If the city of Belfast has accomplished anything in the past 20 years it has been to articulate its aspirations in the form of numerous master plans for the downtown and waterfront area. Last week, the City Council voted to seek bids for a new master plan centering on a waterfront walkway that has been in the planning stages for more than a year. We applaud the Council for taking the long view, but caution that, historically, the city has been much better at coming up with ideas than putting them into action.

The modern master plan arguably begins in 1991 with the Harbor Management Plan. At the time, Belfast was moving away from waterfront industry and into uncharted waters. The title of the report is telling. Though artists had come to Belfast for one reason or another since the 1970s, the notion of Belfast as a cultural destination had yet to fully take hold.
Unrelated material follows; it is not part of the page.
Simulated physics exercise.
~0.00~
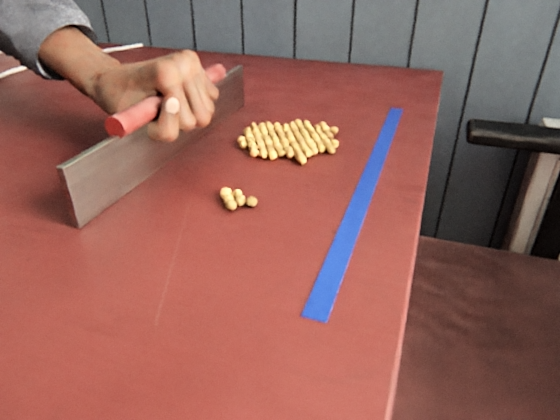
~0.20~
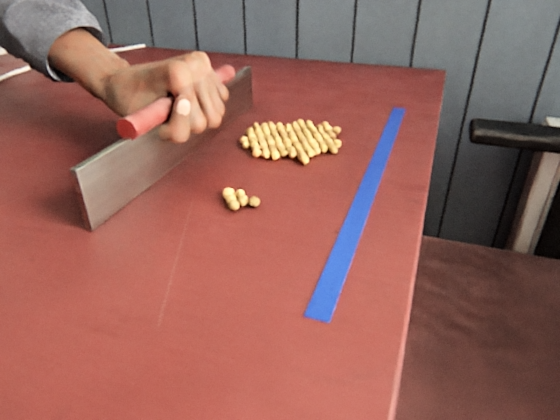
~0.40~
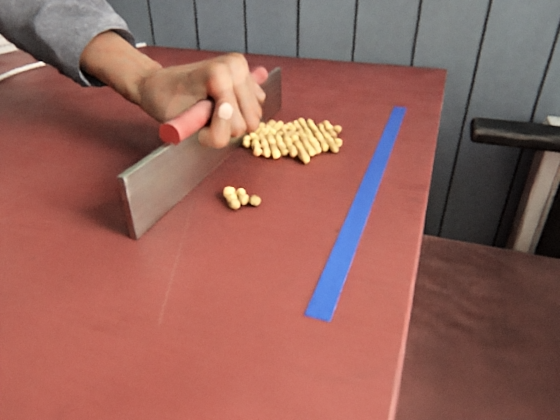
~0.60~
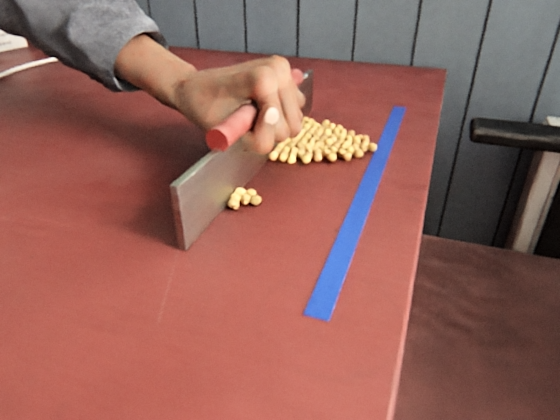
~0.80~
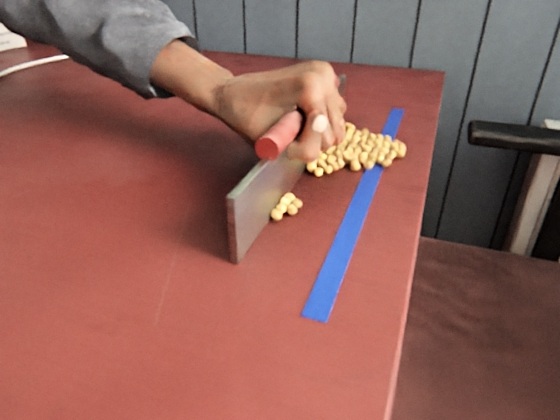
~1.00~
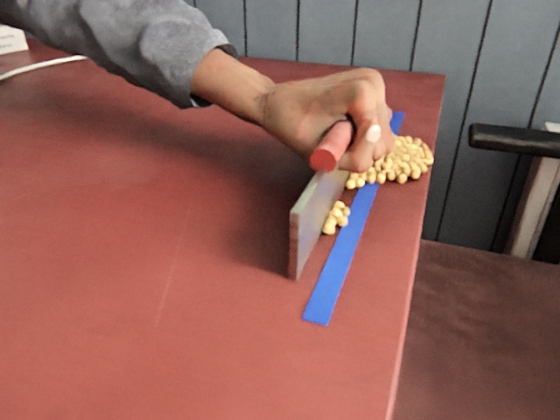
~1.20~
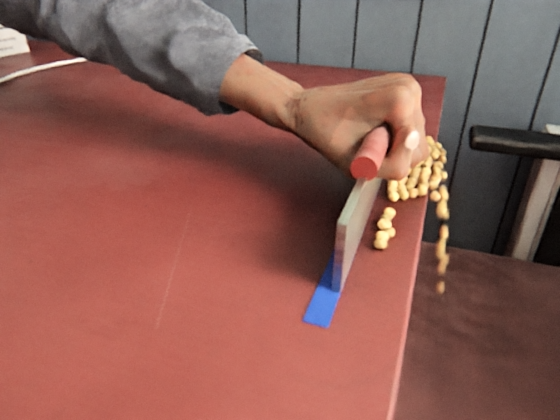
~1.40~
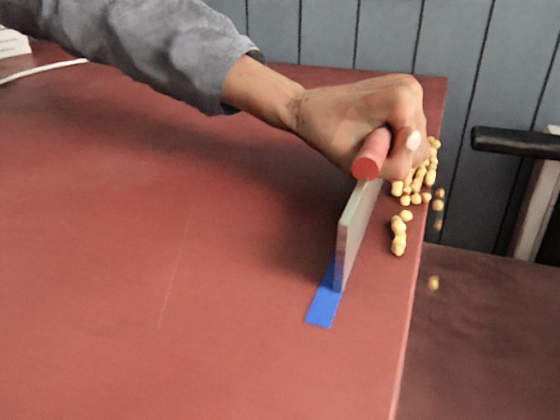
At the start, a hand grips the red handle of a flat metal scraper on a reddish table, with a large batch of peanuts at the back, a small cluster nearer the front, and a strip of blue tape near the right edge. The hand slides the scraper rightward until it meets both batches and pushes them along. The peanuts cross the tape, and the scraper stops on it. Several peanuts from the back batch spill over the right edge and fall. At the end, the small front cluster rests on the table near the edge, and most of the back batch remains there too.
The biggest change on the horizon in 1991, of course, was the imminent arrival of MBNA, and the introduction of a large number of white-collar jobs to the area, but the drafters of the Harbor Management Plan didn’t know this. Consequently, they got the general trend right — a waterfront drifting toward recreational uses, potentially at odds with a strong sense of local identity in the working waterfront; the sense that locating a large hotel downtown might not be a good idea — but in other ways had no idea what lay ahead.
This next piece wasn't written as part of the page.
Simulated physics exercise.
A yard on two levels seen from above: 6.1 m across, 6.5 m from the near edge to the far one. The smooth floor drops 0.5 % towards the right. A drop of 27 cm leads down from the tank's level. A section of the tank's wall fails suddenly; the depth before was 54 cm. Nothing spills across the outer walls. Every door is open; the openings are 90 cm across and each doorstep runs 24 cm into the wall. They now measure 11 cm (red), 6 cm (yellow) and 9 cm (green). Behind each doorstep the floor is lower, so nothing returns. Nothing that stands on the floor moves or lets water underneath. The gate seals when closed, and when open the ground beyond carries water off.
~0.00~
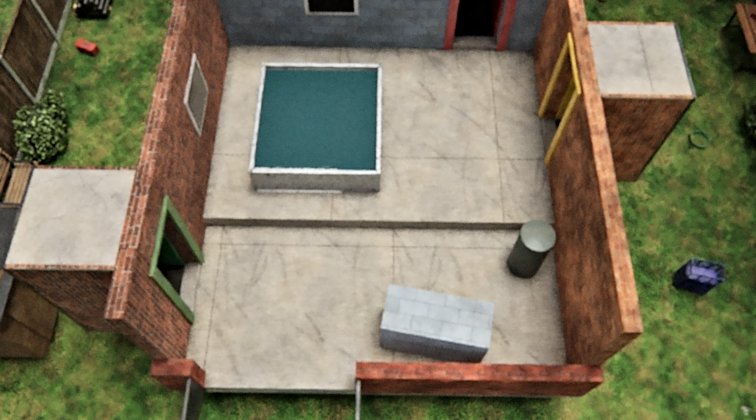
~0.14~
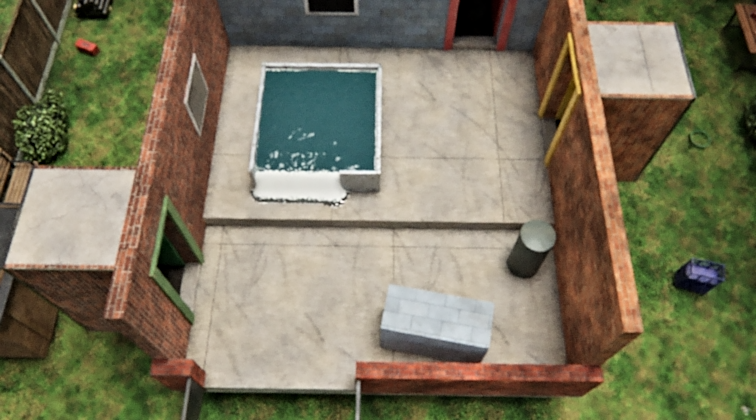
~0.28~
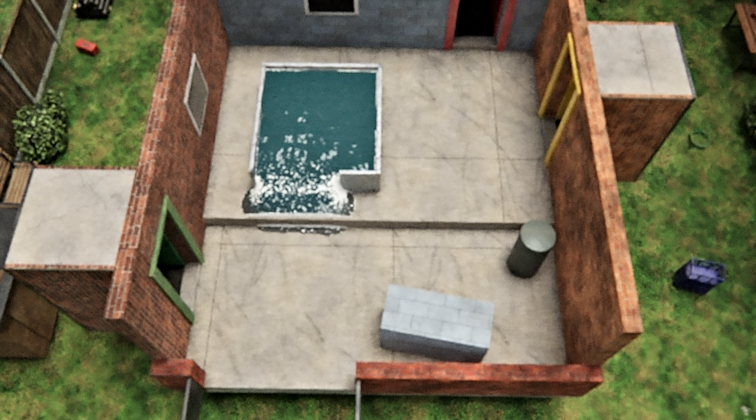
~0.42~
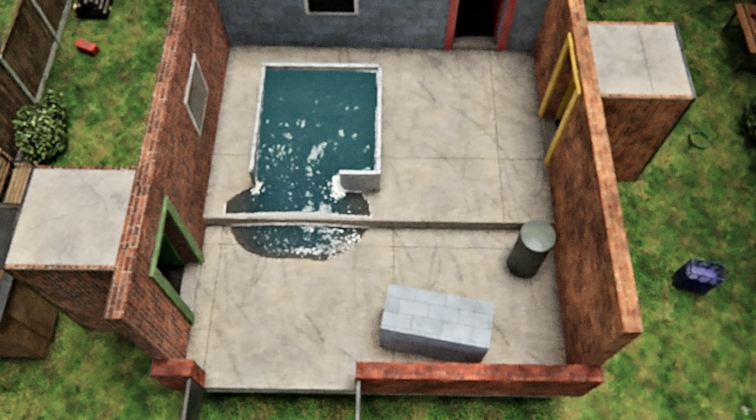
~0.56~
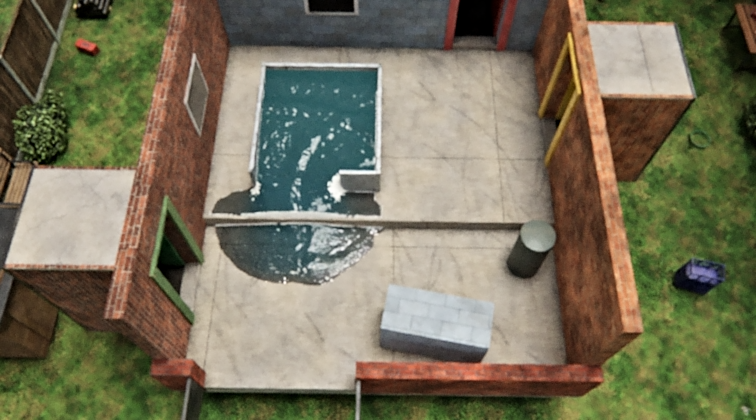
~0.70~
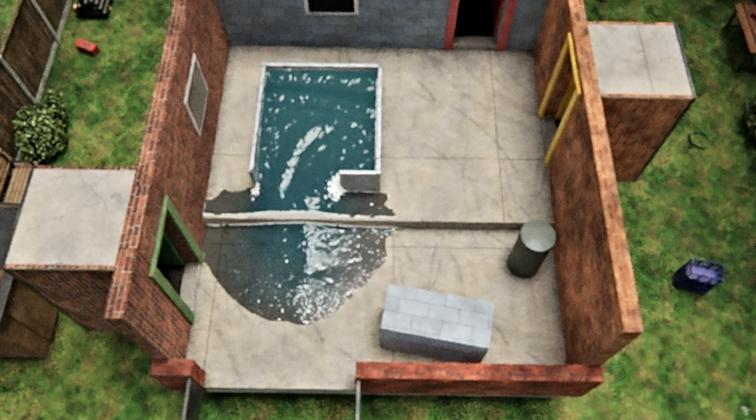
Water bursts through the tank's front wall, pours over the step and spreads across the lower floor.
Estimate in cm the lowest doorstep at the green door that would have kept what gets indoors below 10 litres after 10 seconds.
About 12 cm.
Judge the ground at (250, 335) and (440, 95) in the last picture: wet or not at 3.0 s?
In that order: Wet, still dry.
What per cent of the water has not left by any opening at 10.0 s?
Roughly 34 in a hundred.
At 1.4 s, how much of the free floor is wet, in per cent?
Near 30 per cent is wet.
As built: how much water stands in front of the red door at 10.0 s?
Roughly 0.0 cm deep.
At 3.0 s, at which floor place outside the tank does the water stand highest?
Around (185, 371).
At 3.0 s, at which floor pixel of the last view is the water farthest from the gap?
At about (537, 377).
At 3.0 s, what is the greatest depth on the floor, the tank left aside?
About 26 cm.
After 1.4 s water covers 30 % of the floor, deepest (28 cm) near (289, 195); 9 cm at the green door, 0 litres in over its 9 cm doorstep.
After 3.0 s water covers 35 % of the floor, deepest (26 cm) near (185, 371); 13 cm at the green door, 18 litres in over its 9 cm doorstep.
After 10.0 s water covers 45 % of the floor, deepest (6 cm) near (324, 329); 3 cm at the green door, 26 litres in over its 9 cm doorstep.
At the green door as built, the water arrived by 1.0 s and peaked near 16 cm at 1.8 s.
Run again over the same 10 s with other heights there, 18 litres in over 10.5 cm, 3 litres over 14.5 cm. The limit of 10 litres is kept from about 12 cm up.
A passage from the section on office space (from a marketing study performed as part of the plan) reads, “The Maine Department of Labor data does not suggest that the Belfast area will likely experience growth in white collar jobs that will justify the need for the development of moderate to large amounts of office space in Belfast during the next five years.” This was four years before MBNA came to Belfast, bringing 1,500 office jobs to the area. And while it can be said that Belfast’s erstwhile fairy godmother built its own office space — alleviating the need for offices downtown — the city could just as easily have headed in a very different direction.

The 1994 Belfast Renaissance Plan absorbed many of the recommendations of the 1991 plan, but expanded beyond the waterfront to include the greater downtown area. The study was funded in part by the Belfast & Moosehead Lake Railroad and an expansion of the excursion rail service figured prominently in the greater economic development scheme. By this time, the transformation Belfast was undergoing seemed to be better understood. The plan includes a reproduction of an article from USA Weekend in which Belfast is named as one of five “culturally cool towns” in the United States.
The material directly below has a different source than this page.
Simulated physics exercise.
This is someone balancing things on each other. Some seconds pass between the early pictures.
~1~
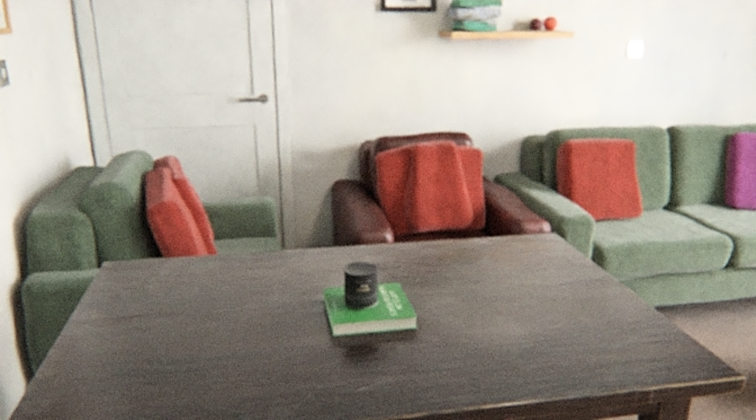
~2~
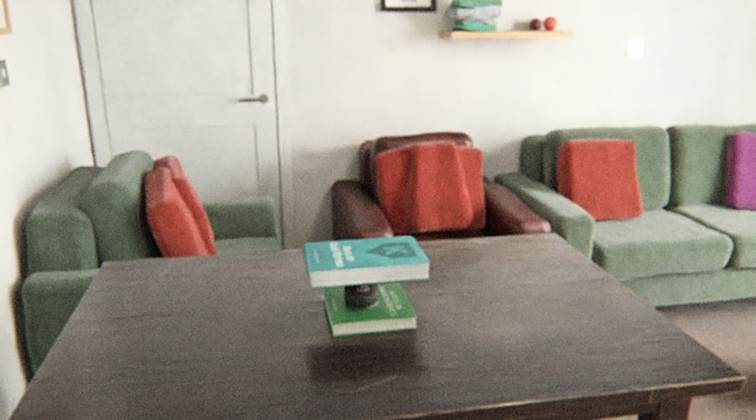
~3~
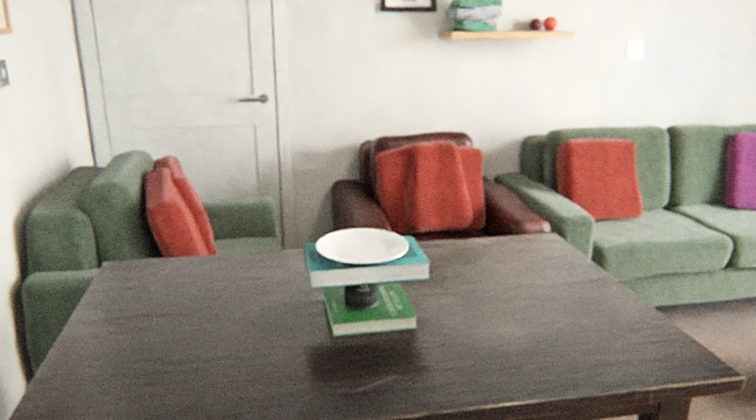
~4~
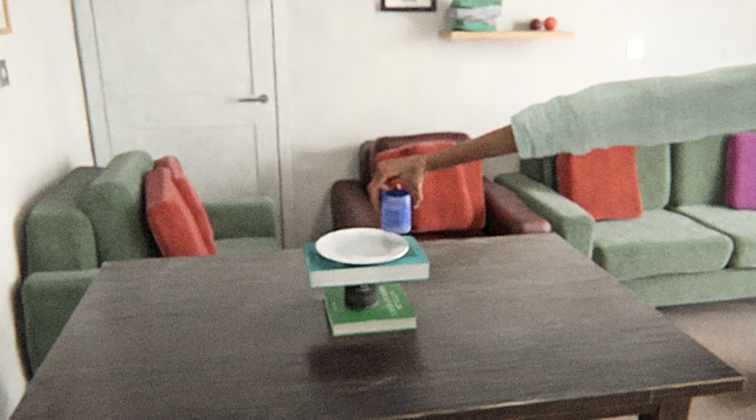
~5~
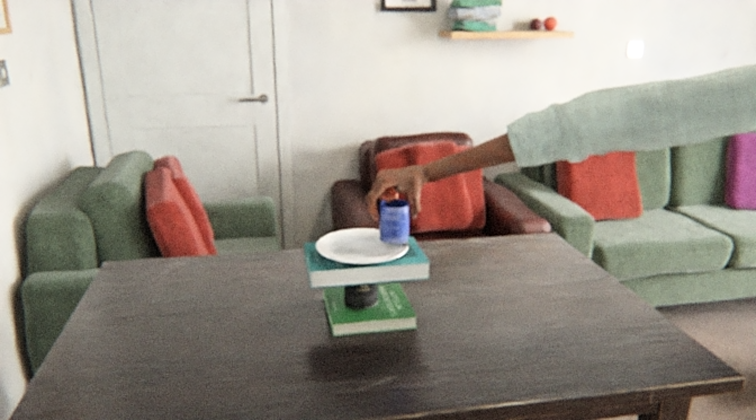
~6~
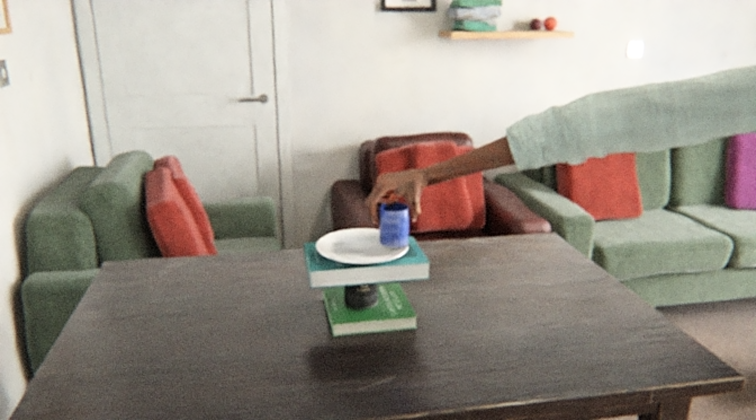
A hand lowered a blue cup onto the right side of a white plate and kept hold of it, after a teal book and then the plate had appeared above a small black object on a green book.
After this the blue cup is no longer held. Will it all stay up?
In the end the pile stays up.
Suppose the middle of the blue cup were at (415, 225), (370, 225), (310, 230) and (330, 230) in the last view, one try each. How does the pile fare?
First, it loses its balance; second, it stays up; third, it loses its balance; fourth, it stays up.
Then, 0.20 s past the last view, nothing moves.
Then, 1.10 s past the last view, blue cup resting near (395, 225).
Finally, all 5 still in place. Final places as the last picture's camera would see them, blue cup near (395, 225). The pile holds.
The Renaissance Plan was the last official “master plan.” A decade later, the city reviewed the plan’s 36 recommendations. Those that were completed had been done, for the most part, with money from MBNA. The following year saw a city-commissioned master plan-like study, titled “Creating Vibrancy in Belfast, Maine.” Early in the document, the consultants who drafted the report cautioned — while at the same time acknowledging that they might be shooting themselves in the foot — that too often communities pay high-priced consultants to write a “plan of action,” but lack the staff or resources to implement it.

The Vibrancy Report, as it is known, is among the loftier of the master plans, challenging the city to find and amplify its own “vibrancy,” evidence of which, the report said, may include, “more foot traffic, more parking spaces filled, increases in sales volume, and businesses able to stay open all year long.”

Several of the larger goals of the Vibrancy Report have been accomplished or are convincingly under way. Whether Belfast has achieved “vibrancy'” is less clear. The challenge of “connecting East and West” is ongoing, though the city has begun to make pedestrian improvements on the East Side. The coastal walkway — which promises more “connectivity” — has yet to break ground, but Belfast has socked away $450,000 for the project and made it a central feature of the proposed Downtown and Waterfront Master Plan. The creation of an events facility capable of holding 500-1,000 people has been, as advocates for such a venue are quick to point out, a recurring theme in several of the reports. And Belfast has been slow to market the “Belfast brand,” an idea that might be better left with the false economies that brought on the current recession.

We look forward to the proposals for the Downtown and Waterfront Master Plan with a mixture of ardor and skepticism — an attitude that may well be the elusive Belfast brand. But before the city accepts yet another master plan, there must be a real commitment to act on it. If past plans are any indication, it’s going to take money, and we may not have another MBNA to foot the bill.